Thursday, September 17, 2015

Gotham Season Two












What's bad for the city of Gotham is good for the viewers of Gotham, as bullied nerds, budding bad girls, and psycho killers who promise to develop into the supervillains of DC's Batman franchise loom into ascendancy. The villains have always provided most of the pathos in this prequel: The show's ostensible main character, future police commissioner Jim Gordon (Ben McKenzie) as a youngish and stubbornly honest cop, feels like a minor character in his own story, while charismatic criminals like Penguin-in-the-making Oswald Copperpot (Robin Lord Taylor) and his former boss turned nemesis Fish Mooney (Jada Pinkett Smith) dream, scheme, and commit outrageous acts. 
The villains are surprisingly relatable, a vivid illustration of Jean Renoir's observation that "The real hell of life is everyone has his reasons." Watching Oswald, a cheekily passive-aggressive geek with a suffocating and delusional mother (Carol Kane), dig his way out of trap after trap in season one to triumph over his tormentors and become the unlikely new king of underground Gotham, it was impossible not to root, at least a little, for this resourceful, sardonic outsider.

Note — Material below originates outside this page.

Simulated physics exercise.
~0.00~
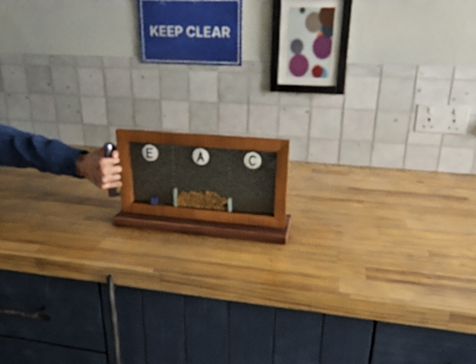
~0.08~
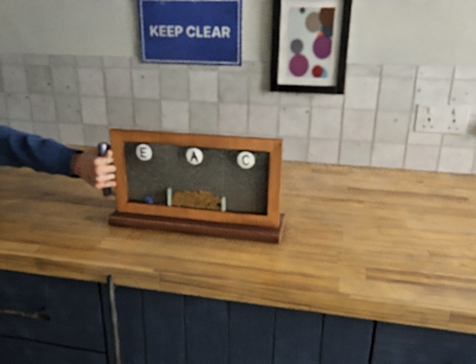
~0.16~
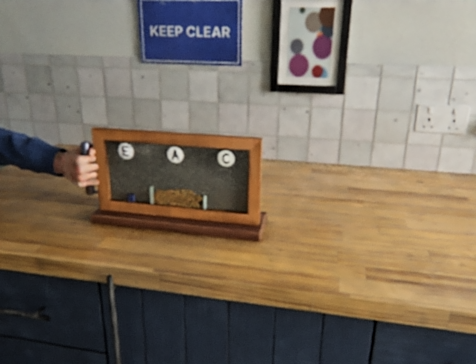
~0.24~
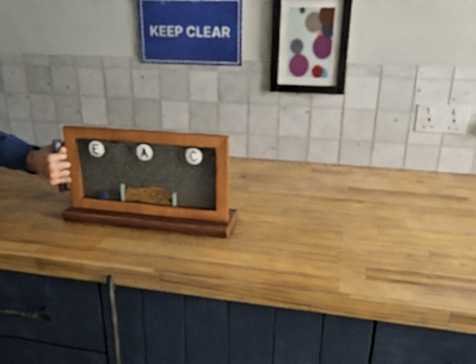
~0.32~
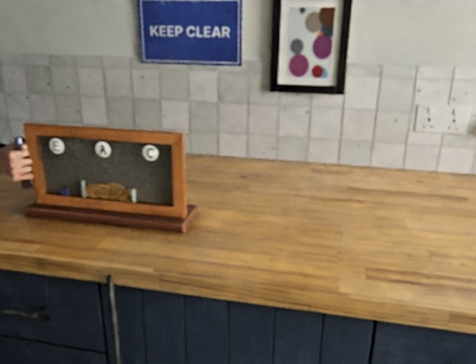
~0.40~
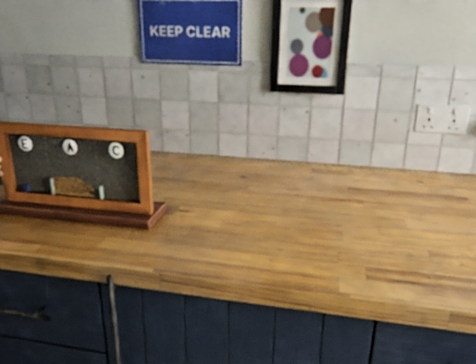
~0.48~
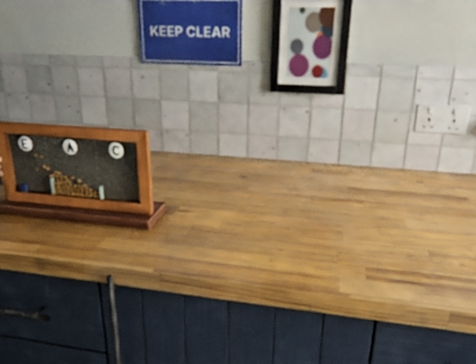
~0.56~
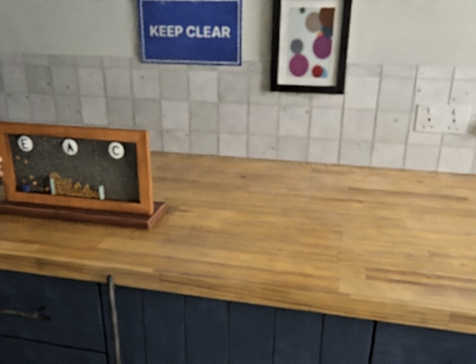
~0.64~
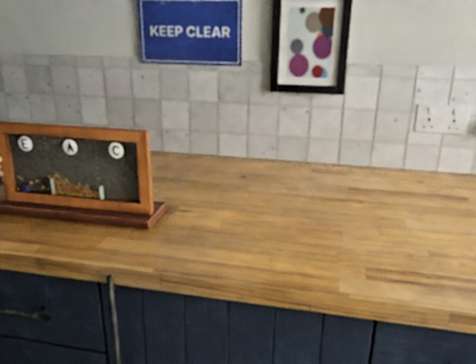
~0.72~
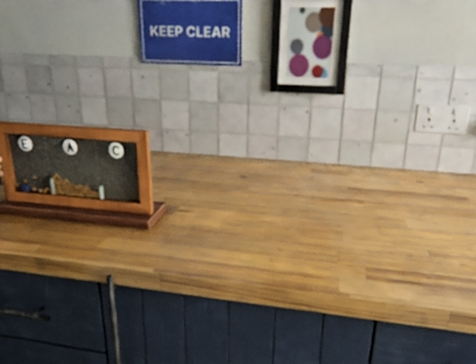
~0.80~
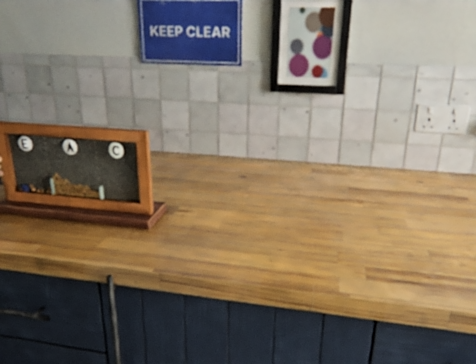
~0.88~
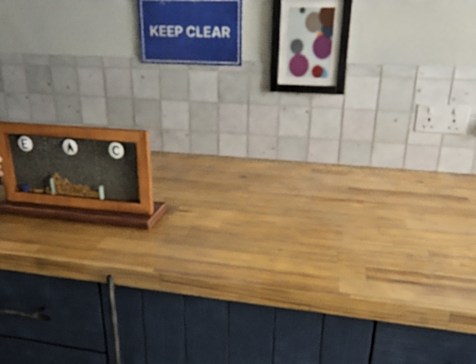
On a wooden kitchen counter, a hand slides a clear-fronted framed case of small wooden beads and a blue block to the left; it stops, the beads surge up and leftward, then settle mostly under A, with some spilled under E.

Oswald may have made it to the top, but nobody stays there long in this urban dystopia. His main competitor in season two is Theo Galavan (James Frain), a smoothly psychotic businessman who's assembling a supervillain franchise, bringing together the worst and the brightest of the city's young criminals to make his power grab. Oswald, Theo, and Theo's murderous troupe don't appear to have a single scruple between them, and the city's always ineffectual authority figures are losing even more ground.

The good guys are getting a little more interesting too. The evolution of poor little rich boy Bruce Wayne (a somewhat wooden David Mazouz) into Batman has been the least engaging part of the story so far; he's had little to do but fret about who killed his parents and why, or pine for Catwoman-to-be Selina (Camren Bicondova). But Bruce is coming into his own this season, gaining access to his father's secret files and taking the lead in his relationship with Alfred (Sean Pertwee), who is becoming less Bruce’s housekeeper and guardian and more his devoted and handily multitalented sidekick.

In this gorgeously grim noir of muted greens, blues, and blacks, every lamp and overhead light appears to be stuck at the low end of a dimmer switch, creating a sense of a city weighed down by dark forces. It seems pretty clear that all the official structures that are supposed to keep chaos at bay have failed or are on life support, but this is no David Simon-style study of institutional ineptitude. This world is based on a comic book, which is to say that its problems are all either caused or solved by exceptional individuals, so the compositions usually focus on individual faces, with the camera frequently pushing in for revealing close-ups. Though they’re often half-pooled in shadow, those softly lit visages stand out clearly against the velvety-dark backgrounds. 

Operatic sequences give the action an inexorable sense of inevitability, like the leisurely montage at the start of the season’s second episode that lingers for a moment on Gordon and his girlfriend, Lee (Morena Baccarin), then shows a series of the ascendant villains sauntering through their morning routines as Lou Reed plaintively croons “Perfect Day,” the song’s sense of pervasive menace echoing the show’s steadily growing feeling of unease.

True, Gotham has more than its share of monologuing villains and expository or portentous lines (Lee to Gordon: “You wanna be a cop so bad you’ll break the law?”), but it undercuts those conventions often enough to make them feel like a conscious homage, not just clunky writing. The joke may be on one of the characters, like when a tormented Gordon abruptly turns to leave, ashamed of himself after cutting a deal with Oswald, and Oswald says to Selina: “He is so brusque, isn’t he?” Or the target may be hoary comic-book tropes. In one scene, Theo schools his supervillains-in-training on how to terrorize a crowd, listening critically as they take turns delivering a threatening greeting with varying degrees of success. Even Gordon sometimes finds humor in the ludicrous situations he finds himself in, like when he arrests a laughable loser who thinks he’s a supervillain and asks, as he books the poor guy: “Zar-don. That spelled how it sounds?” 

Those streaks of lightness are one of the most endearing qualities of this moody series, a faithful yet imaginative comic-book adaptation with the good sense not to take itself too seriously.